Supreme being: Guru, who do?
MANILA, Philippines - The search for higher — or highest — consciousness can be a hazy, even comedic thing, as pop cinema has portrayed. Desperate housewives bored from their shopping routine, teens chasing the triviality of Sting-endorsed Tantric sex, Madonna — there’s an easy laugh in the Western impression of Eastern spirituality that Mike Myers probably thought would revive his career. But The Love Guru tanked and at this point in recession-steeped down time, people need a little more transcendence to get by.
There emerges the Jivanasutrani. Sounds like an ahh-inspiring mud wrap or a bunch of neo-spiritual caca, but if you open your mind a bit more, you might just soak up a real ray of enlightenment from it.
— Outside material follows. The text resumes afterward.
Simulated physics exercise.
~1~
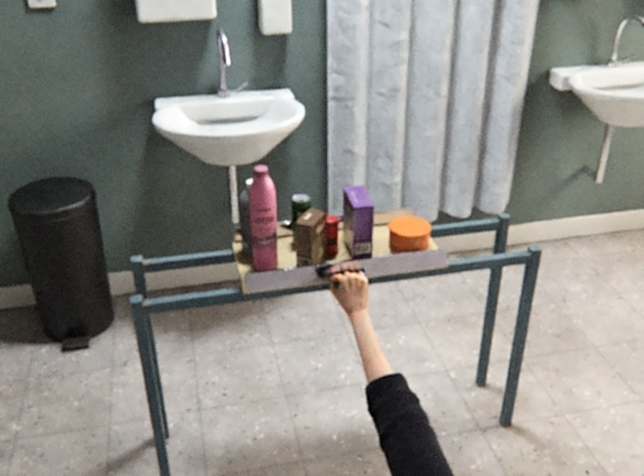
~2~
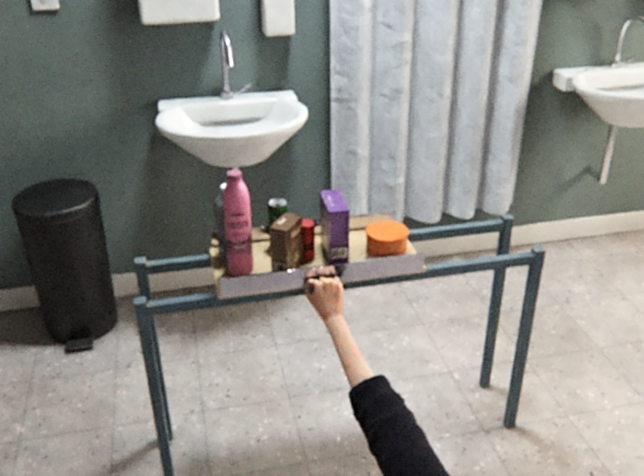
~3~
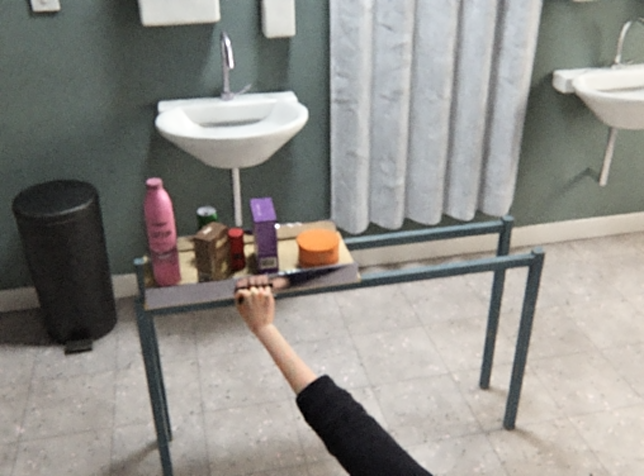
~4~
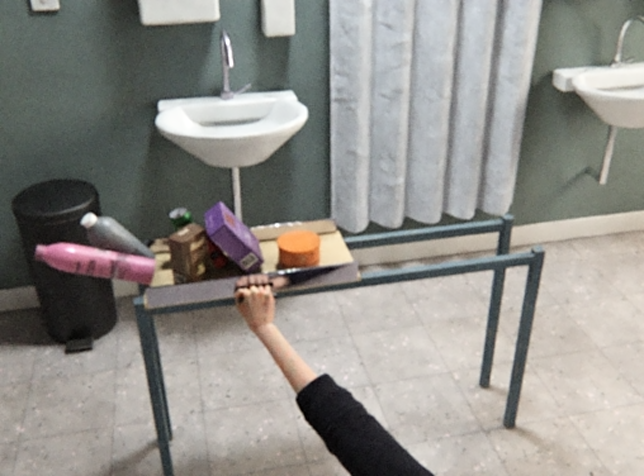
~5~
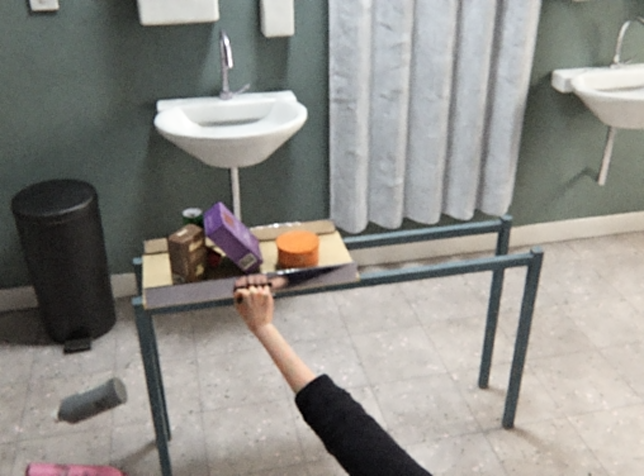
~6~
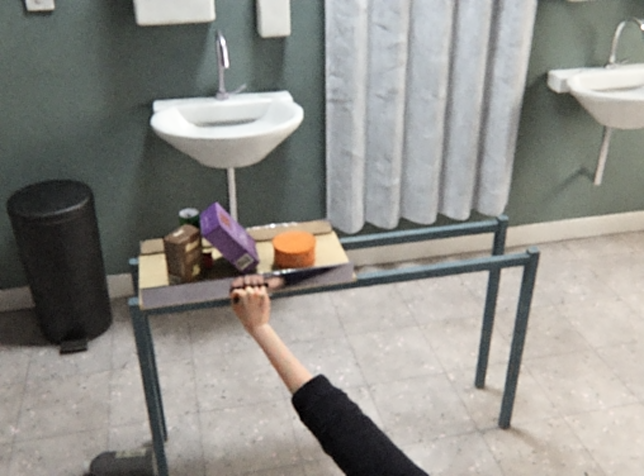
In the video, a hand slides a cardboard tray of bottles, packets and a tub left along a metal frame until it stops abruptly; the pink and grey bottles topple off the left end to the floor, while the purple packet tips over and stays on the tray.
The Jivanasutrani —“Tips for Happy Living” — is a composition we could definitely use in these so-called doom days, but its teacher, Swami Tejomayananda, is no crackpot dealer of divinity. As the head of the Chinmaya Mission Worldwide, an organization that hails from Pune, India, it is “sublime knowledge” among other things that Tejomayananda — now honored as Pujya Guruji — wishes to spread.
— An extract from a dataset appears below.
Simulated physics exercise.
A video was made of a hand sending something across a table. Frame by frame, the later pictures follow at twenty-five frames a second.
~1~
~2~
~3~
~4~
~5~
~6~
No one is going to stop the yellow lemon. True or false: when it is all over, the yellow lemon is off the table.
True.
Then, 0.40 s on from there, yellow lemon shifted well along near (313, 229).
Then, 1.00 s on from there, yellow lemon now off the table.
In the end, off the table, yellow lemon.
Urban skepticism can’t mess with the Chinmaya Mission’s more than 50 years in practice, since devotees of Swami Chinmayananda submitted themselves to scattering the word of the “great saint” across the world. “To provide individuals, from any background, the wisdom of Vedanta and the practical means for spiritual growth and happiness, enabling them to become positive contributors to society,” is the prime aim of the Chinmaya Mission. Along with extensive social service towards the disadvantaged that operates from 243 centers within India and around the globe, to stimulating an international interest in Indian culture, to spreading the universal science of Vedanta, noble is certainly an understatement in describing the Chinmaya Mission. And though it is a Hindu spiritual organization, its concerns are more cognizance than conversion. Especially since the core of Hindu philosophy, Vedanta, “would inspire people to understand their own faith (whichever it may be) better.”
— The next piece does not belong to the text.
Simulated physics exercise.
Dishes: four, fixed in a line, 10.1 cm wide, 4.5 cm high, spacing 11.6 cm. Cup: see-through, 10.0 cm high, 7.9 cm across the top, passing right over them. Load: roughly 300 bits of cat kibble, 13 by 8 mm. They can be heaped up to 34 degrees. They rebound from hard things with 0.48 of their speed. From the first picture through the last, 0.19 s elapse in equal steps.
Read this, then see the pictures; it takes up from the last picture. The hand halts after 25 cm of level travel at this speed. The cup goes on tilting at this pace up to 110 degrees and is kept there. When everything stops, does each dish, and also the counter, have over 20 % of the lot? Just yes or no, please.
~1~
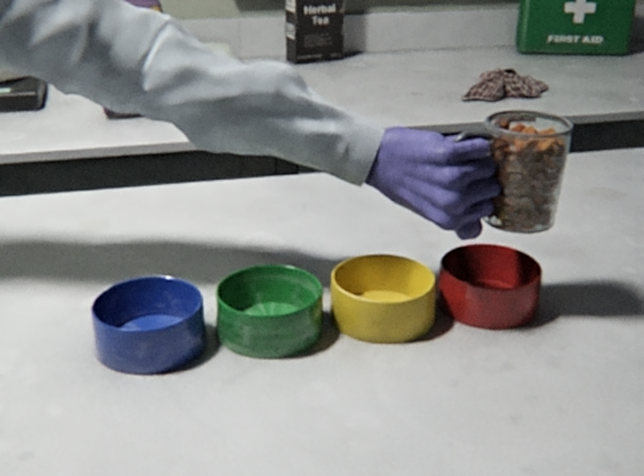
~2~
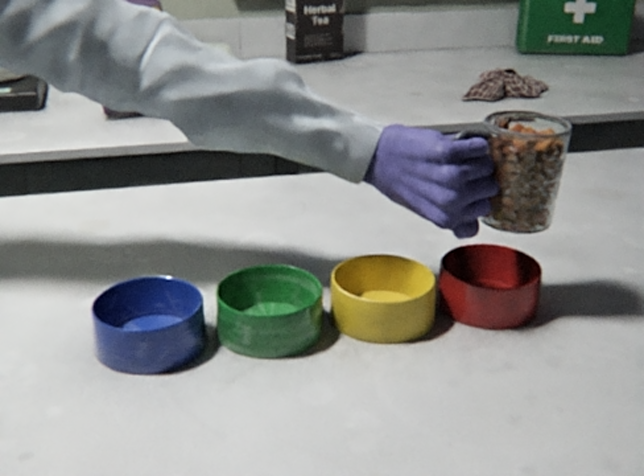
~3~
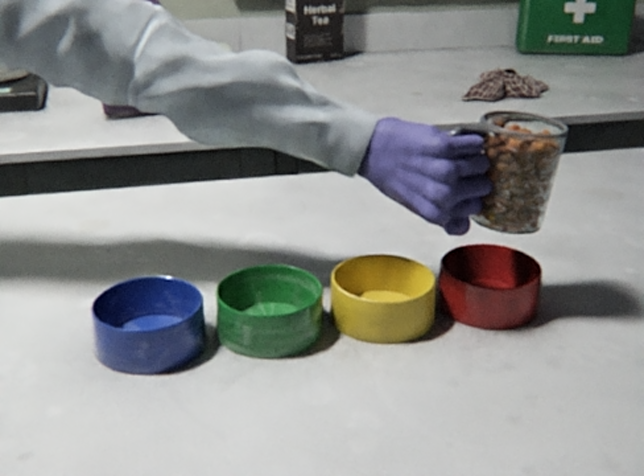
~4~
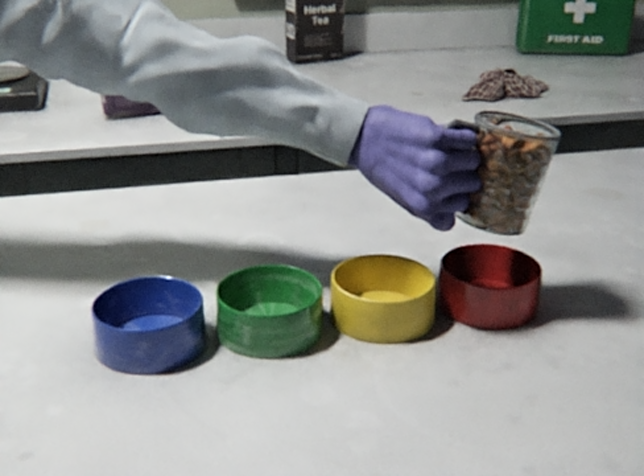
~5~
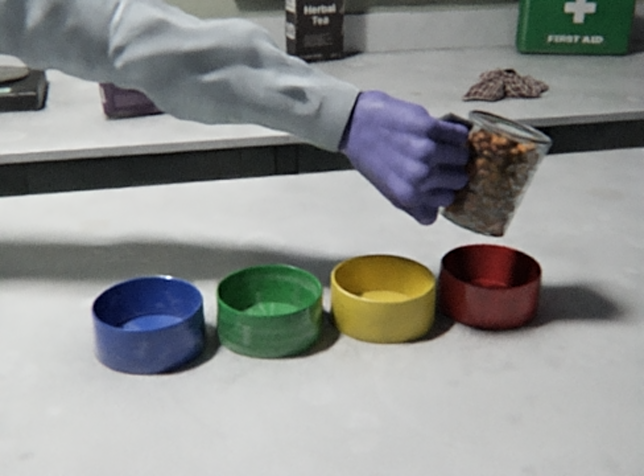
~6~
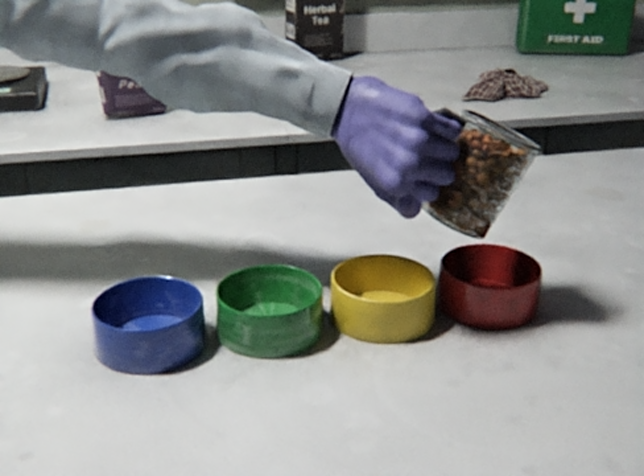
In short: Red no, blue no, green no, yellow yes, counter yes.
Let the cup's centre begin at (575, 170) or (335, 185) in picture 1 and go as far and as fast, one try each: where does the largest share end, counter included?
The winner: Yellow; blue.
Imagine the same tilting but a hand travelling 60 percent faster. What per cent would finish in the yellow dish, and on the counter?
Then the yellow dish gets 60 and the counter 30.
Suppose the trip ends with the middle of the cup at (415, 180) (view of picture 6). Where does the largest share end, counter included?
The largest share goes to red.
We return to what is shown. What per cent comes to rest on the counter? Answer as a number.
The share comes to some 30 percent.
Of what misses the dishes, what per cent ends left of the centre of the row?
Around 50 per cent of it.
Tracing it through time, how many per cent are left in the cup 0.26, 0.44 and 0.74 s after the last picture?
Series: 100 / 85 / 60 per cent.
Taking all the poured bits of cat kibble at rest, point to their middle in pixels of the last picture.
Estimated resting centre: Around (357, 304).
Then, 0.26 s after the last picture, tilt 76 degrees; cup holds 100 %.
Then, 0.44 s after the last picture, tilt 108 degrees; cup holds 85 %, yellow 10 %.
Then, 0.74 s after the last picture, tilt 110 degrees; cup holds 60 %, yellow 30 %.
In the end, red 0 %, blue 0 %, green 5 %, yellow 60 %, counter 30 %, cup 5 %.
Pujya Guruji was thoroughly inspired himself when he encountered Swami Chinmayananda. A 20-year-old amid accomplishing his Master’s in Physics, he soon jumped from a Master’s in Physics to the Chinmaya Mission’s Vedanta course, later becoming a formidable teacher who’s taken up the grand vision of his master. Skipping across the world and granting millions spiritual sustenance by spreading the knowledge of Vedanta, Guruji shall now sow his seeds of wisdom in Manila.
Through aphorisms, “easy-to-remember statements of wisdom,” Guruji will sow his “Tips for Happy Living” in a five-day series of evening talks to those seeking a potent hit of inspiration. From April 4-8 at the Mini Theatre of the University of Makati, Guruji is set to give students a heady dose of those “wisdom-capsules” and “words to live by,” based on The Scriptures, but certainly no mystical load of incomprehensibility; just a means to “shape the health of our character and ultimately the fragrance of our life.” Of course, to improve the state of the nation and our personal states of well-being, happiness is definitely worth re-learning — especially if it’s from a worthy teacher.